Molti di questi contenuti sono già oggetto del nostro lavoro e, come detto in precedenza, spesso di un ottimo lavoro, Ma è sufficiente? Pensiamo di non andare oltre?
Bisogna trovare vie alternative per ottenere visibilità, per pianificare campagne efficaci e per avere risultati anche a breve e medio termine. La Rete, in questo, è una piazza formidabile e consente enormi possibilità. Blog, siti, social media, sono armi straordinarie per garantire risultati e successo. Anche alcune testate, più aperte di altre, possono essere sollecitate e coinvolte.

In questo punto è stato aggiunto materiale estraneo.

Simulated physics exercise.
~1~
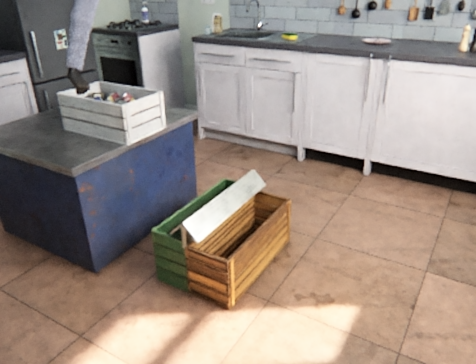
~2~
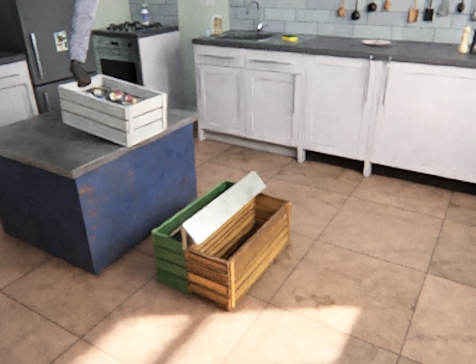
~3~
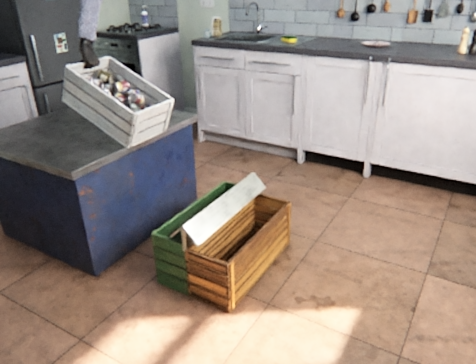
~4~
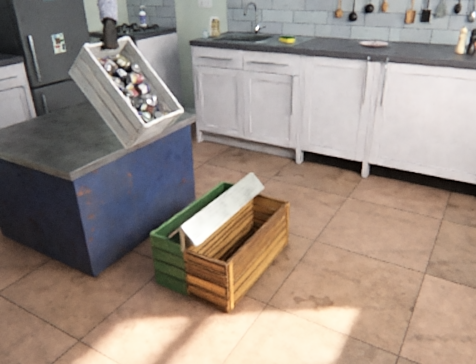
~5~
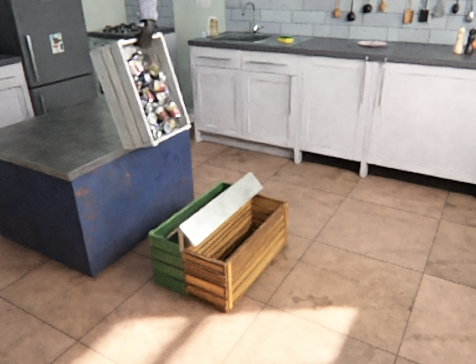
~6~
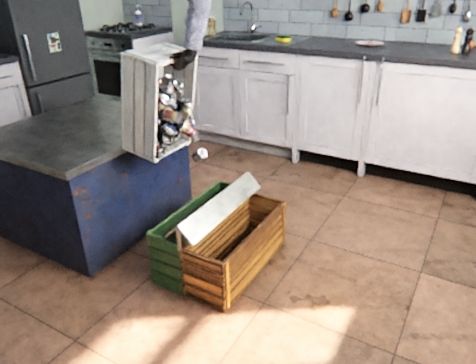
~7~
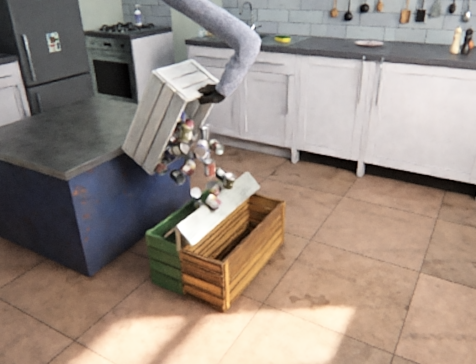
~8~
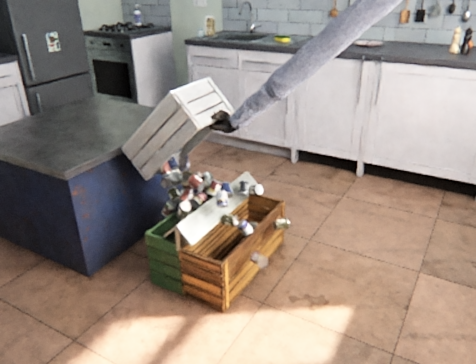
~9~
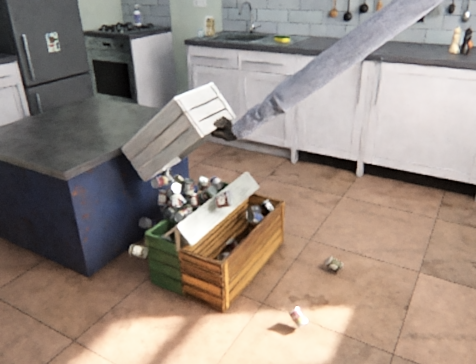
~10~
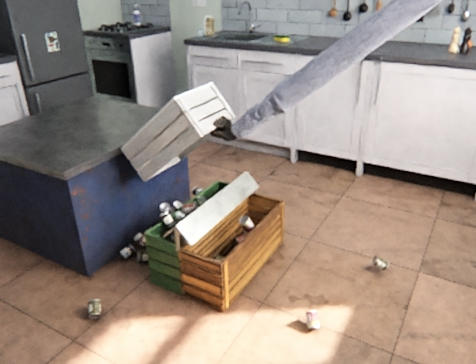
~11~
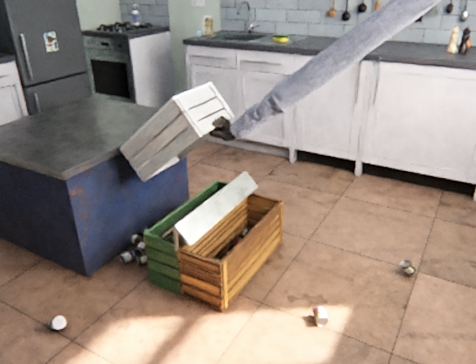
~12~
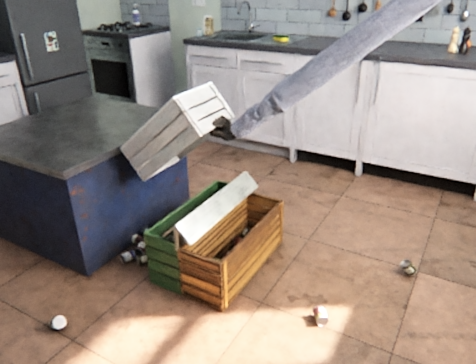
In a kitchen, a gray arm tipped a white crate of small tins off the end of a blue bench, spilling them over a green trough and wooden bin, and some ended up on the tiled floor while the crate stayed tilted.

Le considerazioni fatte sulla presenza dei comunicatori all’iniziativa del 9 maggio in fondo ci suggeriscono che è difficile trovare spazio e attenzione verso temi connessi con l’agricoltura, ma poiché riteniamo sia sbagliato darsi per sconfitti, ci facciamo promotori di una proposta.
Come detto la prossima primavera vedrà la realizzazione degli Stati generali dell’Agricoltura, momento di analisi dello stato di fatto ma, soprattutto, occasione per formulare proposte di lavoro. In quella sede i gruppi che si sono costituiti intorno a contenuti specialistici porteranno il risultato delle loro riflessioni come base di discussione per un dibattito che non sia fine a se stesso ma punto di partenza per successive azioni da porre in essere.
Allora perché come Casa dell’Agricoltura non farsi promotore di un gruppo di professionisti che affronti il rapporto tra agricoltura e comunicazione e si candidi, con una propria proposta progettuale, a essere l’attore principale di un dibattito articolato che aiuti noi tutti a misurarci con nuovi contenuti e nuovi mezzi?
Un’occasione – questa – per iniziare da subito a lavorare su un nuovo progetto che tenga conto delle esperienze maturate e che aiuti a migliorare, laddove è possibile, la qualità della professione del comunicatore.